Günümüzde Yakın Doğu’daki üniversiteler ve çağdaş kültürde varlığını hissettiren eylemler Avrupa ile Amerika çıkışlı modellerin kılavuzluğundadır. Bu Şarkiyatçılığın bir zaferi olarak görülebilir. Öte yandan bu Şark’ın varolan duruma bir rızası olarak da yorumlanabilir.

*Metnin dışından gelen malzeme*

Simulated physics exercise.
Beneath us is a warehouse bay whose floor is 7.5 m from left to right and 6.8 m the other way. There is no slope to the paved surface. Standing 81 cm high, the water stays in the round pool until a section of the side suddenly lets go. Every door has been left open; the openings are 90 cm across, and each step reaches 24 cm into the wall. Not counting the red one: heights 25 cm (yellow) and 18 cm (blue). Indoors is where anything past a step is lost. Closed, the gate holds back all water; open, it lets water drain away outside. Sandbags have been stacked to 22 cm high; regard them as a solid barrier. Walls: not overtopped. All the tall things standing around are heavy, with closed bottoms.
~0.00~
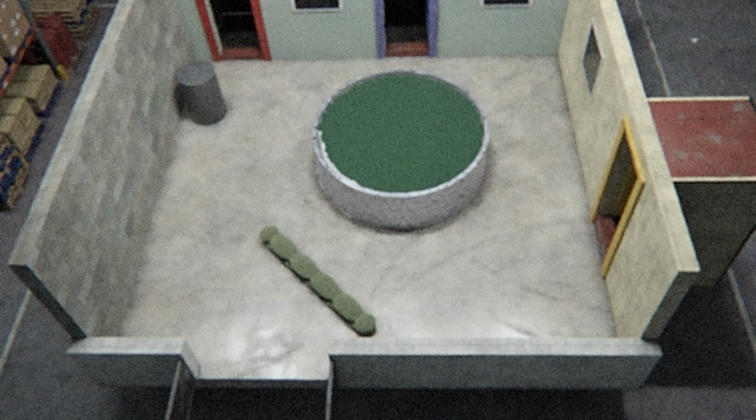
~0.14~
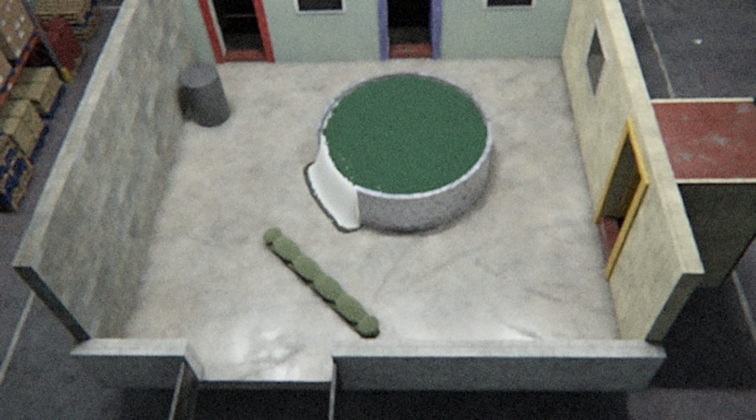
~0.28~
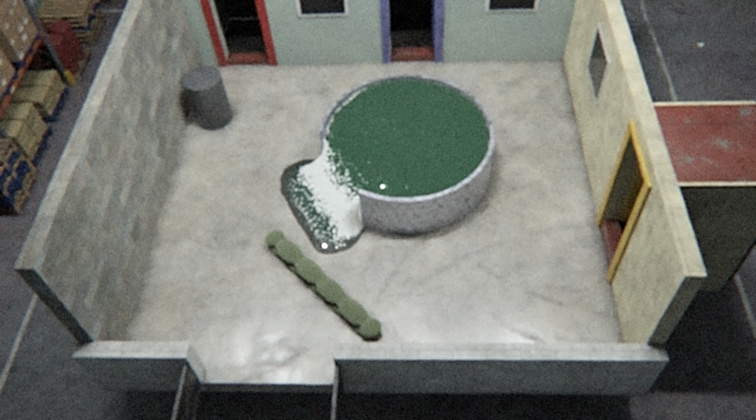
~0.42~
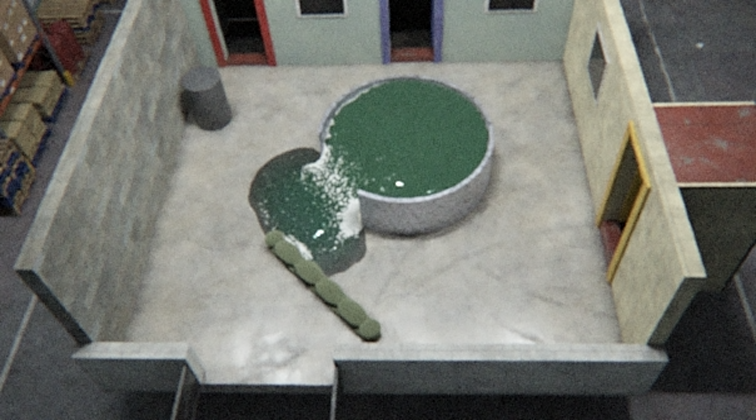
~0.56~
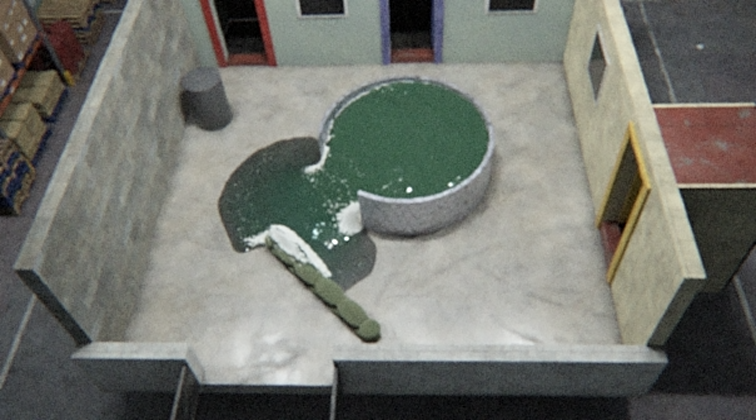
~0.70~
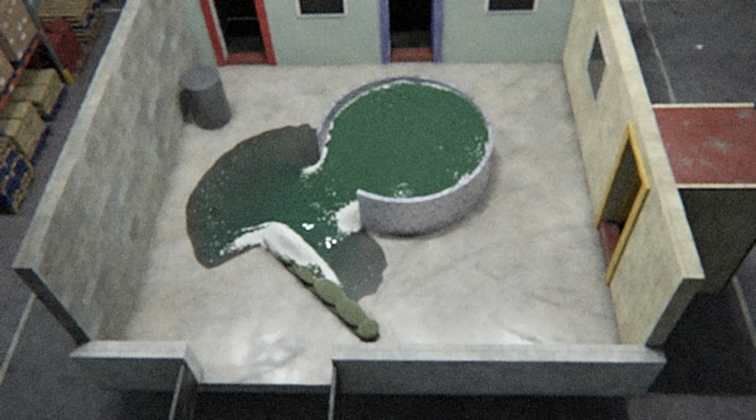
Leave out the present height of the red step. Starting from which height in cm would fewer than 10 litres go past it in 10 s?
From roughly 12.5 cm upwards.
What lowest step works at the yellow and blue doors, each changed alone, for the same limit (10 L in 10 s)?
Roughly 8.5 cm for the yellow door and roughly 7.5 cm for the blue door.
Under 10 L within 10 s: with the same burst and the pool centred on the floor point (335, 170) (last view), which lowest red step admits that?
New minimum height: Approx. 11.0 cm.
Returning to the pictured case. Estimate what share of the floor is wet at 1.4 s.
Around 30 per cent of the floor.
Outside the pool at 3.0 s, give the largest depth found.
46 cm.
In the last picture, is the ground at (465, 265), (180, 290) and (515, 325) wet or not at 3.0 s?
Okay, in order that's got wet, got wet and finally got wet.
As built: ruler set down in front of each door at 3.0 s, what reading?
Door by door in cm - red 6, yellow 0, blue 0.
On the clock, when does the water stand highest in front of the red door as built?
The level tops out around 3.8 s.
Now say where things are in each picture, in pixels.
In the first frame, still water, 81 cm deep, in the round pool at (400, 131); the red door at (233, 20) is dry.
In the second frame, the gap is at (332, 185), the front 0.3 m out at (342, 229); the back of the round pool holds 81 cm.
In the third frame, water pours out at (334, 190) and has run 0.8 m, to (325, 249); about 11 cm deep outside, 81 cm at the back.
In the fourth frame, the gap is at (334, 192), the front 1.3 m out at (254, 202); the back of the round pool holds 81 cm.
In the fifth frame, the front is at (223, 205), 1.9 m from the gap at (334, 192); 4.8 m2 of floor is wet, 81 cm left at the back.
In the sixth frame, water pours out at (333, 191) and has run 2.5 m, to (200, 255); about 6 cm deep outside, 80 cm at the back; 2.2 m in a straight line remain to the red door at (238, 25).
After 1.4 s water covers 30 % of the floor, deepest (52 cm) near (298, 247); it has not reached the red door.
After 3.0 s water covers 55 % of the floor, deepest (46 cm) near (118, 355); 6 cm at the red door, 0 litres in over its 12 cm step.
After 10.0 s water covers 95 % of the floor, deepest (18 cm) near (462, 83); 6 cm at the red door, 12 litres in over its 12 cm step.
At the red door as built, the water arrived by 3.0 s and peaked near 15 cm at 3.8 s.
With a step of 10.5 cm, 20 litres would have come in within the 10 s; with 14.5 cm, 5 litres. So under 10 litres takes about 12.5 cm.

Bu kitabın, gerçek ya da sadece bir şark diye bir şey olduğunu öne sürmek gibi bir tezi yoktur. Keza Merton’un kullanışlı ayrımı ile söyleyecek olursak bir “iç” bakış açısının bir “dış” bakış açısı karşısında zorunlu bir ayrıcalık taşıdığı iddiası da gütmez. Tam tersine, kitabın başından beri, kendi başına Şarkın kurulmuş bir şey olduğunu ileri sürdüm. Hiç kuşkusuz Siyahlar hakkında ancak bir siyahın, Müslümanlar hakkında ancak bir Müslümanın yazı yazabileceği düşüncesine katılmam da mümkün değil.

Bu kitapta ayrıca bir dizi soruyu ortaya koymaya çalıştım. Başka kültürler nasıl temsil edilir? Başka kültür nedir? Ayrı bir kültür düşüncesi işe yarar bir düşünce midir, yoksa böyle bir düşünce her zaman, kendinden hoşnut olma, ötekine düşmanlık ile saldırganlık mı getirir? Kültürel, dinsel, ırksal farklılıklar toplumsal-iktisadi ya da Siyasal-tarihsel kategorilerden daha mı önemlidir? Aydın’ın rolü nedir? Bir parçası olduğu kültürü ve koşullar bütünlüğü geçerli kılmak için mi oradadır? Aydın açısından bağımsız bir eleştirel bilincin muhalif bir eleştirel bilincin önemi nedir?

Bugün onlar ile biz arasında yapılan Şarkiyatçı farklılaştırma gözardı etsek bile, bugün araştırmacıların bazı etkili siyasal ve sonuçta da ideolojik gerçeklikler tarafından biçimlendirildiği olgusundan kaçış yoktur. Doğu-batı ayrımı bir yana bırakılsa bile, hiç kimse, kuzey-güney, sahip olanlar-olmayanlar, emperyalist-emperyalizm aleyhtarı, beyaz-renkli ayrımlarıyla uğraşmaktan kaçınamaz. Sanki böyle şeyler yokmuş gibi davranarak kurtulamayız bunlardan. Tam tersine çağdaş Şarkiyatçılık, bu durumu görmezden gelmenin bir düşünsel onursuzluk olduğunu, ayrımları keskinleştirmek, hem habis hem kalıcı hale getirmek gibi bir sonuca vardığını iyice öğretiyor bize.

Şarkiyatçılık gibi bir düşünce dizgelerinin, iktidar söylemlerinin, ideolojik kurmacaların var edilmesi, uygulanması ve korunması çok kolaydır. Tüm bunlardan öte, okuruma, şarkiyatçılığa verilecek yanıtın Garbiyatçılık olmadığını göstermiş olduğumu umuyorum. Hiçbir eski Şarklı, bu şarklılığı yaşamış olduğu için, şimdi kendisinin ürettiği yeni Şarkıları ya da Garplıları incelemeye yatkın olduğu düşüncesiyle rahatlamamalı. Şarkiyat bilgisinin bir anlamı varsa eğer, bu anlam, Şarkiyatçılığın bilgide ortaya çıkabilecek ayartıcı alçalışın bir hatırlatıcısı olmasında yatar.